Tolstoy: A Russian Life Rosamund Bartlett (Profile, £25) The author of two of the world’s greatest literary epics, War and Peace and Anna Karenina, Tolstoy was a man of monumental vision whose influences spread far outside his writing. In this beautiful study, Bartlett paints him as a rebel who wore peasant clothes, fighting against Tsarist autocracy and the Orthodox Church. His was a giant figure across the landscape of imperial Russia, inspiring a philosophy of non-violence, yet to his enemies he was a catalyst for the Russian Revolution.

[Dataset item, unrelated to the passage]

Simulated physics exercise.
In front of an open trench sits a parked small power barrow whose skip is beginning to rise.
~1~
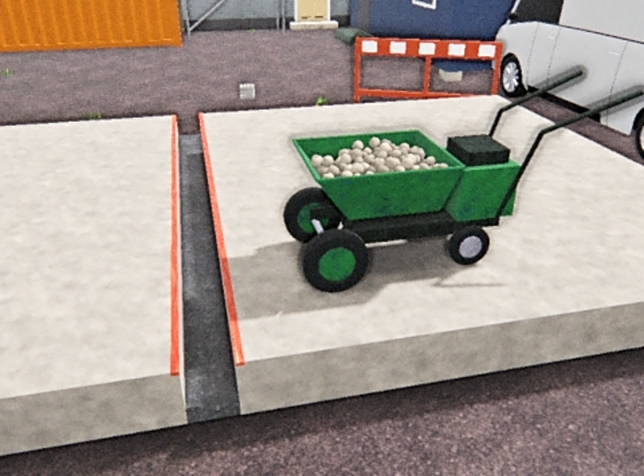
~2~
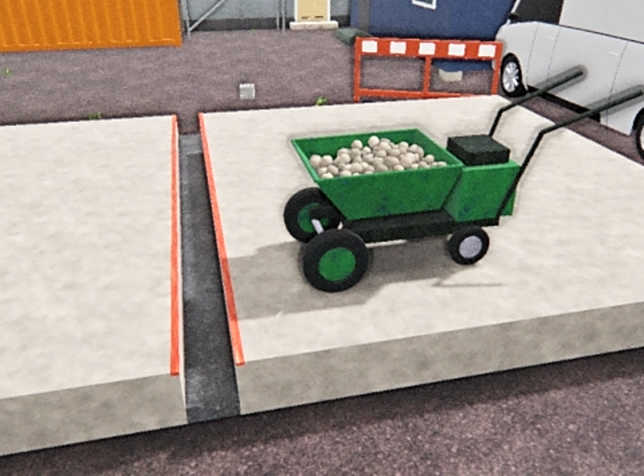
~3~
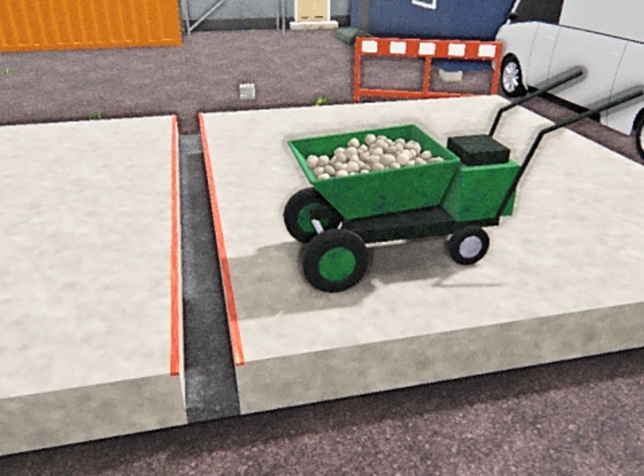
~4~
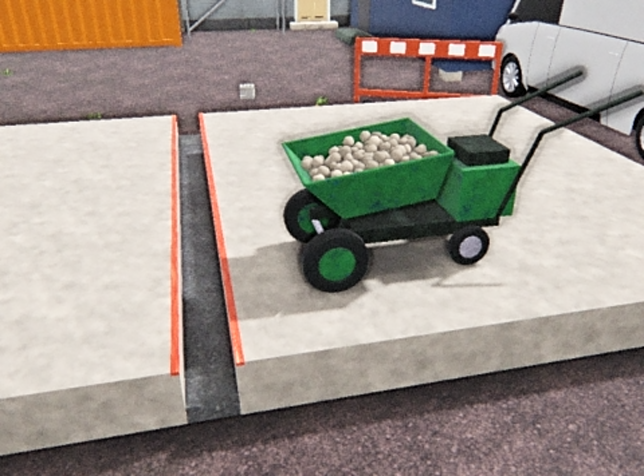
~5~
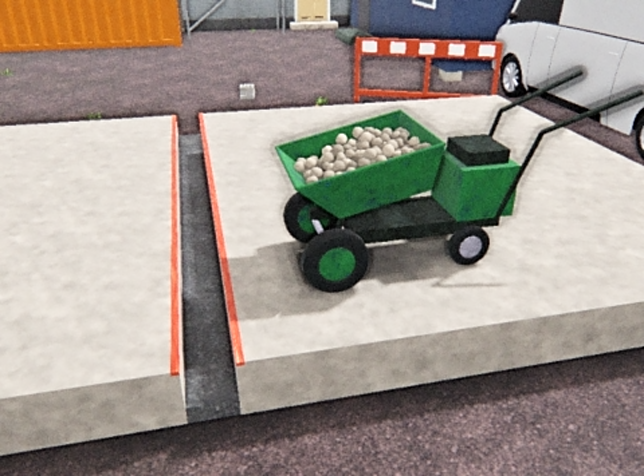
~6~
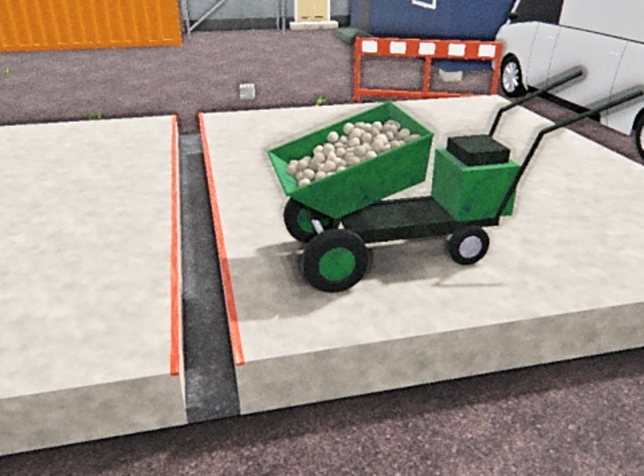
Beside a narrow trench, a parked green barrow's skip of pebbles slowly tilts toward the left.
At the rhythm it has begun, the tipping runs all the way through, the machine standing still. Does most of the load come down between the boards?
Mostly in.
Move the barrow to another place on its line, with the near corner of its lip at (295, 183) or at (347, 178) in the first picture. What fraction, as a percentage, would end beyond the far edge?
Try 1: 30 %. Try 2: 0 %.
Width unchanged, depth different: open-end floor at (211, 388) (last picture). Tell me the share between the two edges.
80 per cent, roughly.
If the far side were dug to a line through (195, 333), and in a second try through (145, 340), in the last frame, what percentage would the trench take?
In turn 60 and 100 in a hundred.
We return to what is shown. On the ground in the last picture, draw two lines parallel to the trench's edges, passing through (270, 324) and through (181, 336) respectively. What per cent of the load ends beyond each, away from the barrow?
The first comes to 100 per cent, the second to 10 per cent.
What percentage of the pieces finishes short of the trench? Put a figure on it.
It comes to close to 5 %.
Shortly afterwards, skip tipped steeply; the whole lot in the skip.
Next, skip tipped right over; the bulk in the skip; only a few short of the trench; a little in or heaped over the trench; a little falling.
Some moments later, skip tipped right over; a little in the skip; a little short of the trench; the bulk in or heaped over the trench; a little beyond it.
In the end, skip tipped right over; only a few short of the trench; all but a few in or heaped over the trench; a little beyond it.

Oxford author Rosamund Bartlett will talk to university lecturer Julie Curtis about Tolstoy at the Oxford Literary Festival on April 10.
Unbroken Laura Hillebrand (Fourth Estate, £20) Of all the personal stories emerging from the Second World War, the incredible fortitude of Lieutenant Zamperini, a crewman of an American bomber that crashed into the Pacific, stands out as an example of extreme heroism. Surviving on a life raft for 47 days was just a prelude to his vicious treatment in Japanese hands. Hillebrand, the author of Seabiscuit, about the resilient racehorse, condemns in every passage the cruelty and criminality of the Japanese regime in this riveting book on survival.
Men of Color to Arms Elizabeth D. Leonard (Norton, £21) One of the most useful books to come out of the United States in recent years is Leonard’s study of black American soldiers fighting for the Union against the Confederates in the American Civil War. More than 180,000 fought for their citizenship in this giant attritional battle and then engaged in the Indian Wars. Leonard looses a cannon of detail that embraces both Army life and the tests they faced to gain equality.